Learning about the Holocaust at the library
Uncategorized | Published on February 2, 2022 at 11:35am EST | Author: Chad Koenen
0Library Happenings
Henning School
In 2017 my husband and I took our youngest daughter Courtney and our friend Marc on a vacation to the east coast. While there, we were fortunate to be able to go to the Holocaust Museum in Washington D.C. When we pulled up in the parking lot there was multiple signs that said three hour parking limit.
I remember distinctly saying “that will be plenty of time.” However, upon entering this facility, we were in for the most emotionally moving journey that will remain with us the rest of our lives and the three hour parking limit was not even a drop in the bucket of time we could have spent in the museum.
This weeks featured book is called “The Last Train, a Holocaust Story” and is written by Rona Arato. The inside jacket cover reads: “In April 1944, Paul Auslander was five years old. The Nazis had just occupied his hometown of Kareag in Hungary.
“For the next year, he, his older brother, Oscar, and his mother endured the unimaginable atrocities of the Holocaust. Paul and Oscar watched helplessly as their mother grew dangerously ill, friends and fellow Jews starved, and thousands were worked to death or murdered. Nazis forced the family from ghetto to work camp to concentration camp and finally, to being stranded with thousands of other Jews on a freight train in the middle of Germany.

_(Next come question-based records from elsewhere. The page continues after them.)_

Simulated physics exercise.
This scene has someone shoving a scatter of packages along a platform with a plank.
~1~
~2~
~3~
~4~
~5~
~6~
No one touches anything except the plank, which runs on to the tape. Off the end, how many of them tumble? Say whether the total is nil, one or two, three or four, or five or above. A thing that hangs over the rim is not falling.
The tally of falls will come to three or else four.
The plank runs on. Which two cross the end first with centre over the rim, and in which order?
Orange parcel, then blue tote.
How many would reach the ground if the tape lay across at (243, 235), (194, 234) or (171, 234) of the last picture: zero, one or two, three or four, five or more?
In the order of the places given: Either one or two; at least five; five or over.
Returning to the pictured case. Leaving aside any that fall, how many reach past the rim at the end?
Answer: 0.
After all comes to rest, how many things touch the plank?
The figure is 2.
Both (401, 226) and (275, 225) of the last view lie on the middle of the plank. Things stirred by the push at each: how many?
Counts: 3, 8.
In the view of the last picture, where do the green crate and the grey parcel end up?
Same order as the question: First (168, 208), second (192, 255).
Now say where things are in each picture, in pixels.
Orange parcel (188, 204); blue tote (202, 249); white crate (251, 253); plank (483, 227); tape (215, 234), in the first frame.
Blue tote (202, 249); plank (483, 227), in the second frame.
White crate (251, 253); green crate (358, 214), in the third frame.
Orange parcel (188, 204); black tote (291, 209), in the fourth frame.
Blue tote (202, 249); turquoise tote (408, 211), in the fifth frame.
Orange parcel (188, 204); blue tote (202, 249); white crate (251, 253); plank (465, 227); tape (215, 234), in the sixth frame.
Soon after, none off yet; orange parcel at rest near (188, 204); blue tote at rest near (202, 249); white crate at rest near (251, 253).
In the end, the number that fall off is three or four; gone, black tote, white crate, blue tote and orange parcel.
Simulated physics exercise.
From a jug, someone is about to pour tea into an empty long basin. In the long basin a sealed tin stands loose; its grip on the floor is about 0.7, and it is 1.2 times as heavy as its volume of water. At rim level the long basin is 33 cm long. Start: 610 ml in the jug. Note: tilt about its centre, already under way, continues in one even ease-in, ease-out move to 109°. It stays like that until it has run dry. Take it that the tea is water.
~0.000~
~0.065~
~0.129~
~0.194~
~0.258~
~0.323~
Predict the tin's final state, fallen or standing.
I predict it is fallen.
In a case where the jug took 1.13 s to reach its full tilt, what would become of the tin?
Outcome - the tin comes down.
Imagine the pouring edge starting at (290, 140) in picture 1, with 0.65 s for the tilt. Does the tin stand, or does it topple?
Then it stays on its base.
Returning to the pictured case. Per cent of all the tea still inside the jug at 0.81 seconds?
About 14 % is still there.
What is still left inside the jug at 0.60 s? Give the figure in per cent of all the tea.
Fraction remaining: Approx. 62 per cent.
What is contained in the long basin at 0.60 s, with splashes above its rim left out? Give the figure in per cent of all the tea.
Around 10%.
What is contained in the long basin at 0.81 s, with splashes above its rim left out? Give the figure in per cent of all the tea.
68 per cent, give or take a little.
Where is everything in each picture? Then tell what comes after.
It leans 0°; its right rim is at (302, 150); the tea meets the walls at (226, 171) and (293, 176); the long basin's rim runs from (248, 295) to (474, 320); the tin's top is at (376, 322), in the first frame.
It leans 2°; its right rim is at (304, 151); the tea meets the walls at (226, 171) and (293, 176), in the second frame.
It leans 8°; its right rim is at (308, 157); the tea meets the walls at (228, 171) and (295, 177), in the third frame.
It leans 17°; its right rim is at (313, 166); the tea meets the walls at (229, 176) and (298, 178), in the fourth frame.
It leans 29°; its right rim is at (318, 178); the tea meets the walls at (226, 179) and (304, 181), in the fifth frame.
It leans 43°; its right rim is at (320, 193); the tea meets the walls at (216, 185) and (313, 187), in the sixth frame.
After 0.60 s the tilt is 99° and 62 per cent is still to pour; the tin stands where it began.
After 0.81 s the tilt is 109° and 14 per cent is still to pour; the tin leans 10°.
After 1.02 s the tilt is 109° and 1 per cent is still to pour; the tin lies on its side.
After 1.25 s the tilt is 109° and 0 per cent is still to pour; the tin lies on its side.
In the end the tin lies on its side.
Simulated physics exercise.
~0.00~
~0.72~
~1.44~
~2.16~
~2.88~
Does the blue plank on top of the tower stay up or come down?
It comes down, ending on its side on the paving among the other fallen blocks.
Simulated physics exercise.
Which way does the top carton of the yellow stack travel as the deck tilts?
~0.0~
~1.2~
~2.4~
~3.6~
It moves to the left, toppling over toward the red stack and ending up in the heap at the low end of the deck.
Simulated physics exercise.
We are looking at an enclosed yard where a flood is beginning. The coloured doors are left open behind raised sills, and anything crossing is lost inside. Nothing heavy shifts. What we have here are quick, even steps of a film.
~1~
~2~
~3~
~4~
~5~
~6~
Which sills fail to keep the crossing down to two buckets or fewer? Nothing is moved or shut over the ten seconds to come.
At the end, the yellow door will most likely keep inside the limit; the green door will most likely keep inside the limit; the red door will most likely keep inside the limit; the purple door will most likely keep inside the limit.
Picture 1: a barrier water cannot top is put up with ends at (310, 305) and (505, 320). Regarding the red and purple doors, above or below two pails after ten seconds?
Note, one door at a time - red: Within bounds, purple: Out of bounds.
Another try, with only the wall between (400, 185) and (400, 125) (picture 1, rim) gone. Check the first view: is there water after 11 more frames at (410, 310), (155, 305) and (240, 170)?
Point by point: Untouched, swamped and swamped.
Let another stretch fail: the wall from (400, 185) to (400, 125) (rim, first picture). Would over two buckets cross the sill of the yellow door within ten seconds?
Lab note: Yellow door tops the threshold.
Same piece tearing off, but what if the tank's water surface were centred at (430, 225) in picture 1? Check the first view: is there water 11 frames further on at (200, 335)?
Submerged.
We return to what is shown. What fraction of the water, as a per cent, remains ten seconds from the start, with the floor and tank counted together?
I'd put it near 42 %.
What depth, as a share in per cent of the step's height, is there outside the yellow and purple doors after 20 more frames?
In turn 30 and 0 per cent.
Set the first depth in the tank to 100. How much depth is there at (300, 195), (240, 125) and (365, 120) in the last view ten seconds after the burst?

“In Spring 2008, Paul was staring at a computer screen On it was a photo of a train. His train-the same on where, over sixty years ago, he and his family were trapped awaiting their ends at the hands of the Nazis…until fate changed everything. The Last Train is the true story of the Auslanders’ tremendous ordeal and the incredible coincidence that spared their lives. It is also the tale of how the efforts of a high-school teacher in a small town in New York brought Paul face to face with those brave soldiers who saved him decades earlier.”
Come on up and check out this book or any one of a number of others we have on the Holocaust. We hope to see you on a Tuesday or Thursday afternoon from 3:30-5:30 p.m. following the school calendar.